Conservationists, meanwhile, claim that Rey, a former timber-industry lobbyist, is merely using restoration as a ploy to revitalize commercial logging, bypass public scrutiny, and skirt environmental regulations.

"For those [in the environmental community] who want to advocate no commercial timber harvest of these trees, we're past the point of argument," says Bitterroot Forest supervisor Rodd Richardson, who recently completed an environmental review process that garnered 4,000 comments, many opposing the sale. "We've made the decision that harvesting some of these trees is a legitimate action."

In the summer of 2000, more than 300,000 acres of the Bitterroot Forest burned. Some areas were so hot that soils were sterilized, and evergreen seeds essential to new tree growth were incinerated.

Now, massive replanting is necessary, as well as intensive human intervention to thwart invasions of noxious weeds and to remove dead, partially charred trees that could fuel another major fire, Mr. Richardson says.

Under the plan, about 180 million board feet of dead and green trees would be felled over the next two to three years - more than the volume of logs sent to mills from Bitterroot during the past 15 years combined.

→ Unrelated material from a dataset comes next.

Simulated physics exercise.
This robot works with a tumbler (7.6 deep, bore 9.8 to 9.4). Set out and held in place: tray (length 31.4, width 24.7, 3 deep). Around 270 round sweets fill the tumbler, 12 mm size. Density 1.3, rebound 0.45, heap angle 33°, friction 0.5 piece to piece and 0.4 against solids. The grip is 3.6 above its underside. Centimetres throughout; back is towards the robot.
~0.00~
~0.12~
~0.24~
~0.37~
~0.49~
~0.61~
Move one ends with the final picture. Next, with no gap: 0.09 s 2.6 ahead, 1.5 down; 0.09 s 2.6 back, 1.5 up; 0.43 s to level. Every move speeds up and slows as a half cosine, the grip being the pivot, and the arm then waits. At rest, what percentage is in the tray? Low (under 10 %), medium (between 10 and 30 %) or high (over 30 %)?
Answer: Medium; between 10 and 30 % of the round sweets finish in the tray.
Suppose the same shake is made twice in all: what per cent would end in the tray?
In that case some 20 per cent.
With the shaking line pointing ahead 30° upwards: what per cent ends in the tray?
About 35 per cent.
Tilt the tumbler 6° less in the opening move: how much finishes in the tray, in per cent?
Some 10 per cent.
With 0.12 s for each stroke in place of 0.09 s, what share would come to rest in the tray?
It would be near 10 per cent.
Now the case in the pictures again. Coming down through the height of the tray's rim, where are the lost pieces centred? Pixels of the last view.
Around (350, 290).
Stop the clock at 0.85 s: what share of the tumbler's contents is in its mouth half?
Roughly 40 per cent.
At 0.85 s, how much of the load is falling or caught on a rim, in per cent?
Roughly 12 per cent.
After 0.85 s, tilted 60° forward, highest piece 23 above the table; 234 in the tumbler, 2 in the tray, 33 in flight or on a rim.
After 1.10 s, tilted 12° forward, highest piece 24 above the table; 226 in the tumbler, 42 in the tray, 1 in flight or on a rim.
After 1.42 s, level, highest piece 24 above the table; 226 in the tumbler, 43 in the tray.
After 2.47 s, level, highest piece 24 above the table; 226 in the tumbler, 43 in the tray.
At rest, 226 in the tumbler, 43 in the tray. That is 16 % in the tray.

Figured another way, notes Matthew Koehler, spokesman for the Native Forest Network, the sale area applies to 46,000 acres, or 72 square miles of forest, and would fill a lane of logging trucks lined up over 300 miles.

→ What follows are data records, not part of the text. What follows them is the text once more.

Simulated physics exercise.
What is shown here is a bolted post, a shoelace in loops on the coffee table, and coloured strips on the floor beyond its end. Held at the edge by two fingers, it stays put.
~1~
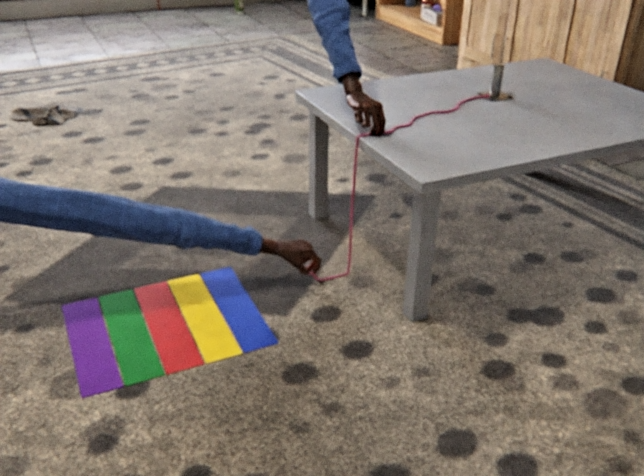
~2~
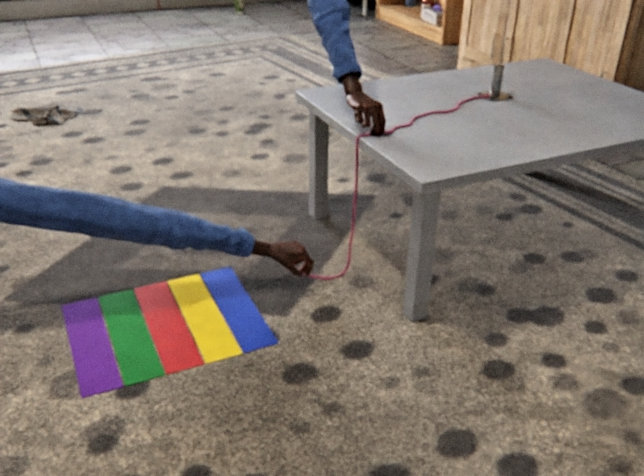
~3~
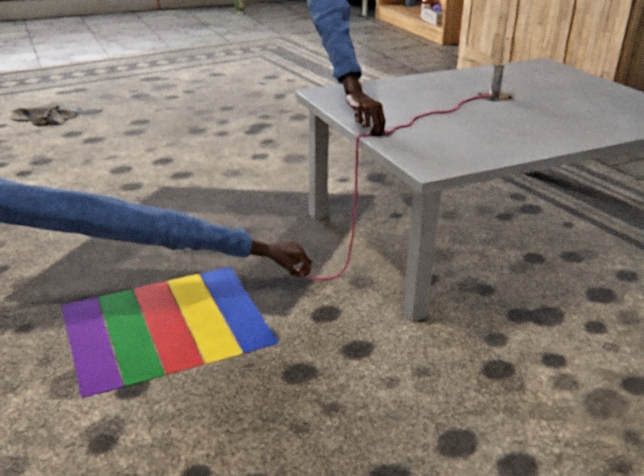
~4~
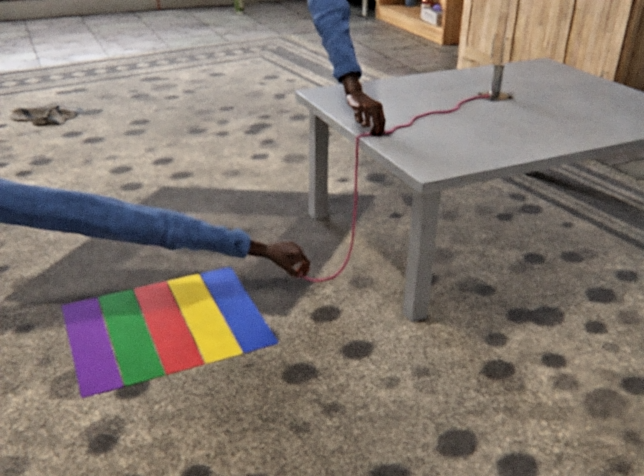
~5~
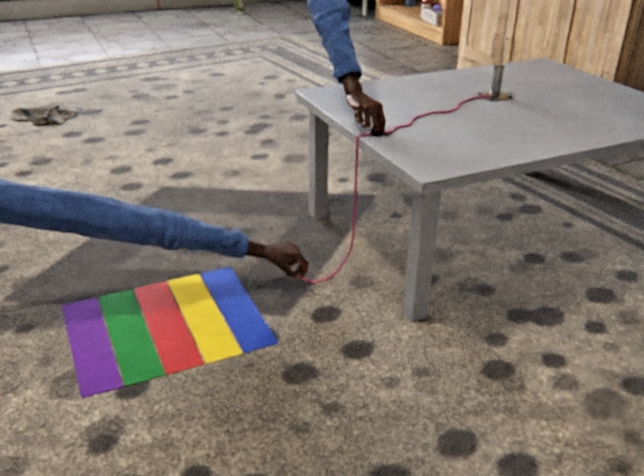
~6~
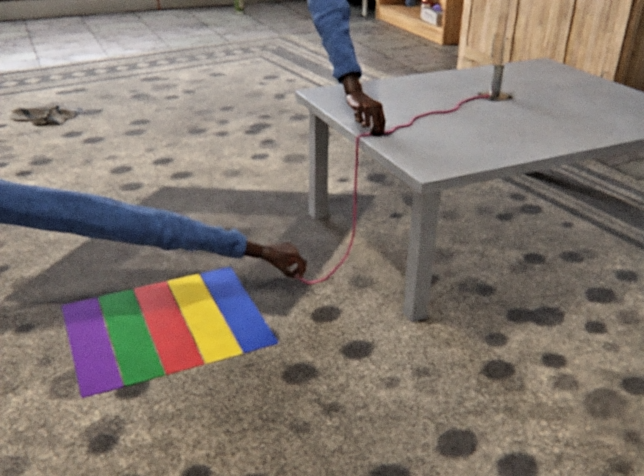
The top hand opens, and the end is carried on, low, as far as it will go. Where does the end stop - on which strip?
On the yellow strip.
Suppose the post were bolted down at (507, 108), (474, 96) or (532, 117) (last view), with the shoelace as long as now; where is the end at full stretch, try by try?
Respectively (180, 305), (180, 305) and (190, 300).
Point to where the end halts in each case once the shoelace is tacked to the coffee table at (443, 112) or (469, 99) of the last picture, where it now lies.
Roughly (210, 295) and (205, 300).
Soon after, end near (256, 286); short of the strips.
After that, end near (221, 294); over blue.
At the stop, end near (201, 299); over yellow. Over yellow.
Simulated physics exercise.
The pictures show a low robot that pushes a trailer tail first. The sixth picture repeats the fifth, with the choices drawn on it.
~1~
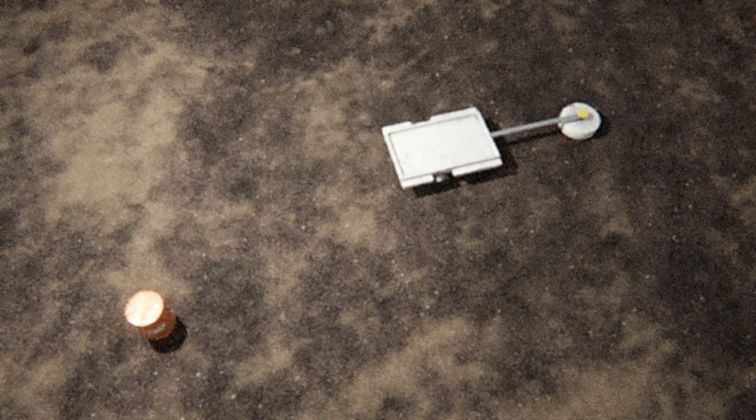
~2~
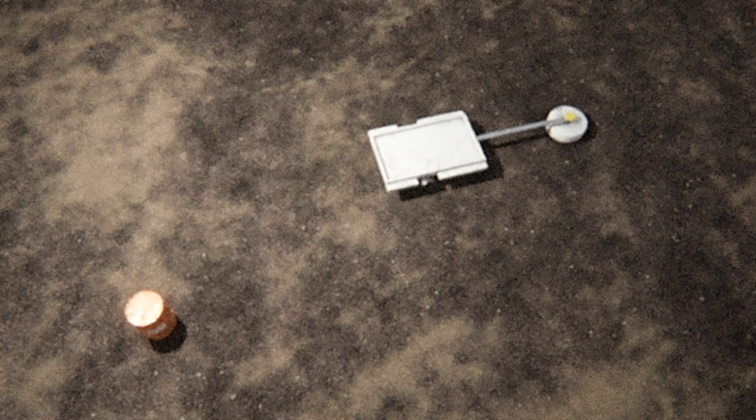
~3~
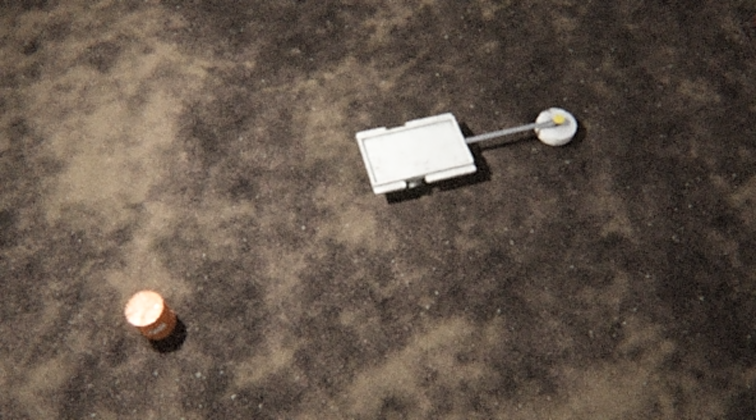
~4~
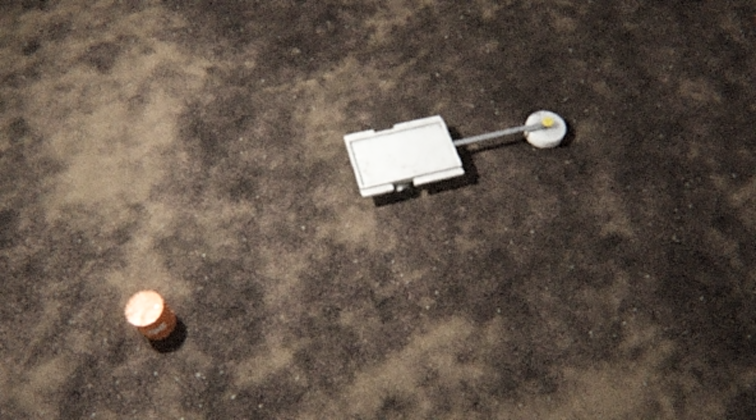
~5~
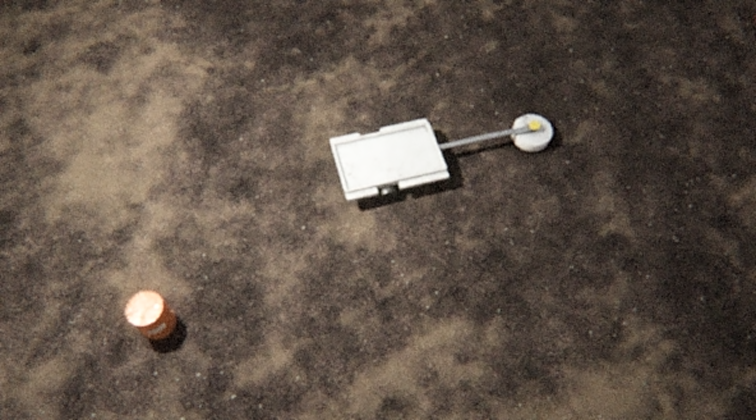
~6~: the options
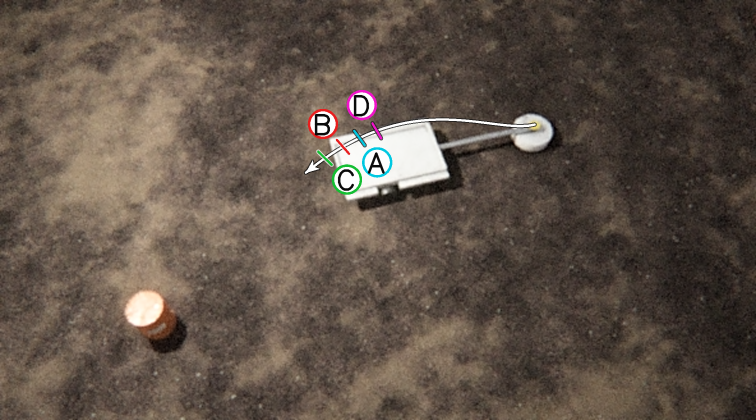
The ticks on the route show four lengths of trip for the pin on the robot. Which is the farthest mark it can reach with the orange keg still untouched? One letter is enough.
The farthest safe stop is B.
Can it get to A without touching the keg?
For that mark, yes.
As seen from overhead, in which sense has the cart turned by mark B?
Anticlockwise.
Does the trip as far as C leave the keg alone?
For that mark, no.
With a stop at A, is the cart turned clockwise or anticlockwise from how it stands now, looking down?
For that mark, anticlockwise.
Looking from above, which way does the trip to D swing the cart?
For that mark, anticlockwise.
On the marked copy, A at (359, 138); B at (343, 147); C at (325, 158); D at (377, 131); the route from (535, 125) via (413, 122) to (306, 173).
With B. Early on, robot (464, 127), cart (325, 174).
Further on, robot (397, 131), cart (264, 201).
At the end, robot (343, 153), cart (207, 236); nothing has been touched.
As for the rest, A is safe but short; C is too far, the keg has been hit; D is safe but short.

Historically, the Bitterroot Forest has had a high profile in shaping federal land policy. During the 1960s, public outrage over the forestry practice called clear-cutting prompted Congress to pass two seminal laws giving citizens the right to challenge questionable management actions.

What happens now on the Bitterroot is viewed as a harbinger of how millions of other acres in the West will be managed following wildfires.

One thing is certain, says Patrick Heffernan, staff forester with the Montana Logging Association: Nature's clock is ticking. The longer that the blackened trees are left standing, the more the wood decomposes and cracks, diminishing its commercial value. "Not only might we lose an opportunity for communities to benefit economically, and for the Forest Service to use logging as a way to fund rehabilitation, but we've created a process of delayed decisionmaking that borders on futility," Mr. Heffernan says.

But Bob Ekey, northern Rockies regional director for the Wilderness Society, says logging will cause serious damage, particularly to streams.

Overlooked, he says, is the ecological value of leaving dead trees in place to serve as erosion barriers, to fertilize the soil as they decay, and to provide habitat for cavity-nesting birds and other wildlife.

"This is all part of the Bush administration's push to cater to the timber and mining and oil and gas industries, while at the same time excluding the concerned public from being involved in public-land decisions," Mr. Ekey claims.

It's ironic, however, that while the Bush administration wants the salvage operation to proceed to create jobs and benefit the local economy, there are no sawmills left in the Bitterroot Valley.

All have gone out of business - several over the past 20 years - as total timber volumes cut on national forests fell from 12 billion board feet at the end of the 1980s to less than 3 billion board feet today.

The crash came after numerous studies showed unsustainable overcutting had hurt habitat for wildlife and fish, necessitating their protection through the Endangered Species Act.

In fact, 34 percent of the Bitterroot logging would occur in pristine roadless lands. Streams that snake through the area are important to the survival of endangered bull trout and imperiled cutthroat trout.